Wannsee Conference

January 20, 1942

Reinhard Heydrich, the head of the Nazi Gestapo, convenes a conference at a villa in the Berlin suburb of Wannsee at which plans are drawn up for the “Final Solution” of European Jewry. The minutes of the meeting disclose the Nazi shift from a policy of Jewish emigration to one of deportation and resettlement in conquered land to the east, where Jews will be imprisoned and put to work in labor camps. Heydrich says this solution will “doubtlessly lead to the natural diminution of numbers at a considerable rate” — that is, rapidly kill many Jews.

Reinhard Heydrich, shown in 1940, was one of the Kristallnacht organizers as well as the Wannsee convener. (credit: U.S. National Archives and Records Administration, public domain)

The Wannsee Conference leads to the construction of death and labor camps.

Among the participants at the conference is Adolf Eichmann, who is captured, tried and convicted by Israel in 1961 for his role in the Nazi effort to exterminate European Jewry and is executed in 1962.

The Wannsee Conference is held at the height of British restrictions on Jewish immigration into Palestine, based on the 1939 White Paper. As a result of British policy and the refusal of other nations to accept Jewish refugees, the Final Solution leads to the murder of 6 million Jews from across Europe.

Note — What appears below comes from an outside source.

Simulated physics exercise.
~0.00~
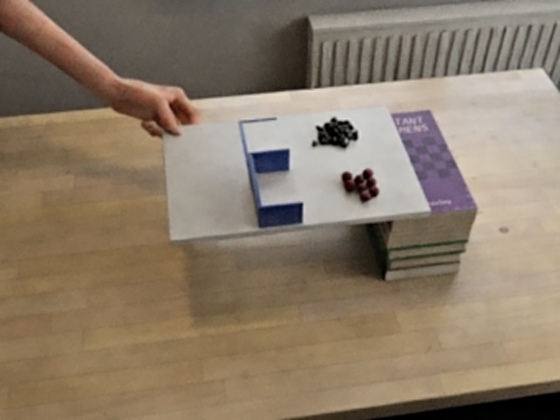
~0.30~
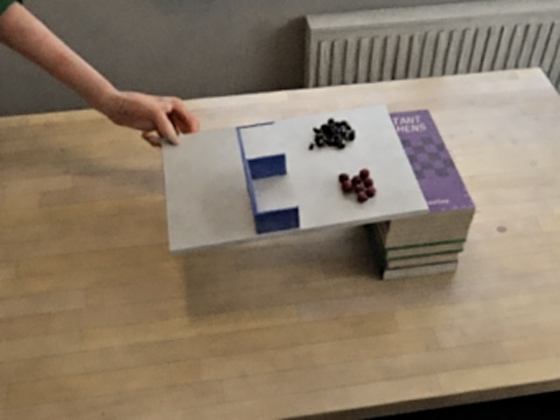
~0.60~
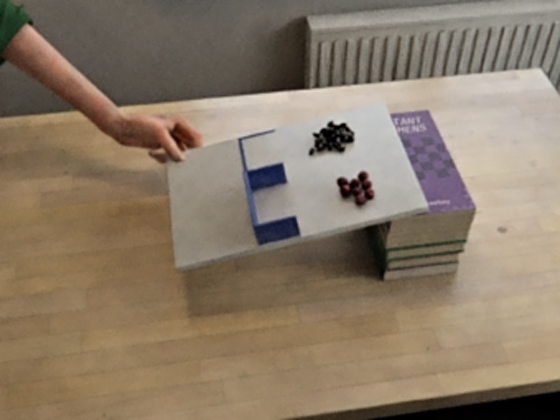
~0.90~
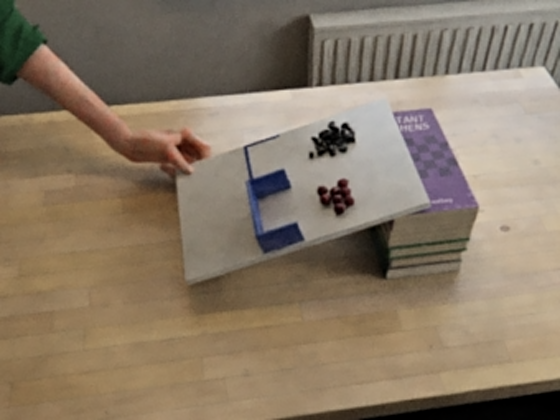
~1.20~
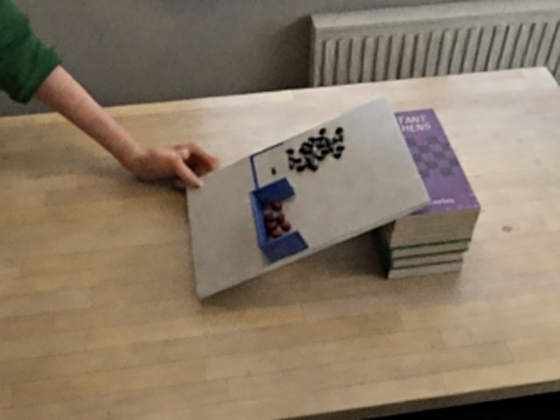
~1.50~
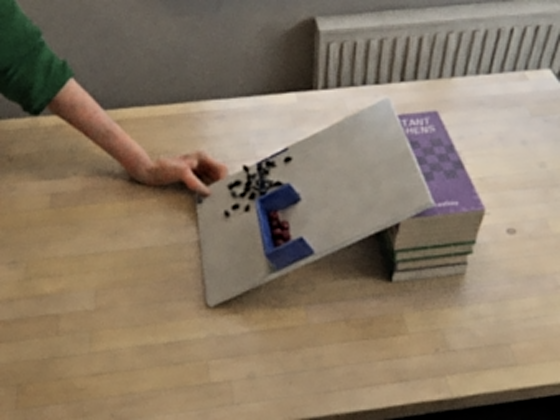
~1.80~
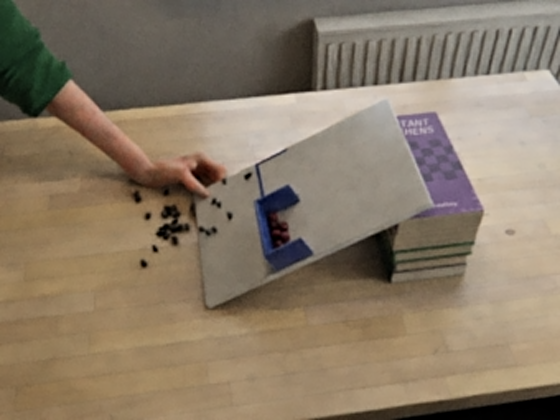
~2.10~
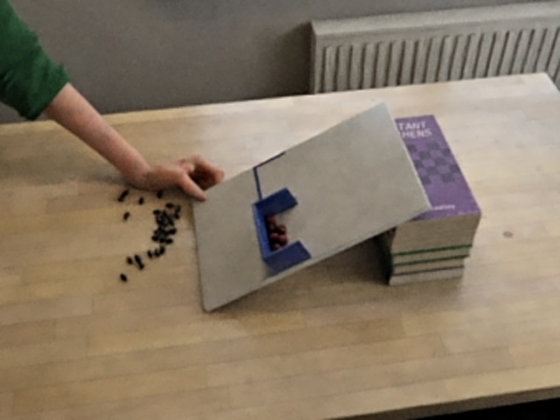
On a pale wooden table beside a grey wall with a radiator, seen from above at an angle, a hand at the left holds one end of a whitish board whose right end rests on books topped by a purple cover. Small black pieces lie at the back and dark red ones nearer the front, with blue barriers to their left. The hand lowers its end, steepening the board. The red pieces slide first and gather inside the front barrier. The black ones follow, pass the back barrier and spill off, ending scattered on the table while the red stay held.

In 2012, a special commemoration is held at the European Parliament in Brussels to mark the 70th anniversary of the Wannsee Conference as part of International Holocaust Remembrance Day. Addressing 500 attendees, EU President Martin Schulz says: “If you will allow me, it is normally not admissible that a representative of an institution speaks in such a moment about himself, but I ask for your understanding if I speak about me and my feelings. I am a German member of the European Parliament. I am born after the Second World War. But as a German representative, I feel that I have a very specific responsibility because what happened and what was decided at the so-called Wannsee Conference was decided in the name of the German people, and I am a representative of the German people. The German people of today are not guilty but responsible. Responsible to keep the memory and to never forget that what happened happened in the name of our nation. … Whatever is happening in the world today — antisemitism, action against the existence of the Jewish community, of the State of Israel or whatever — we are the first ones who have to defend our Jewish friends.”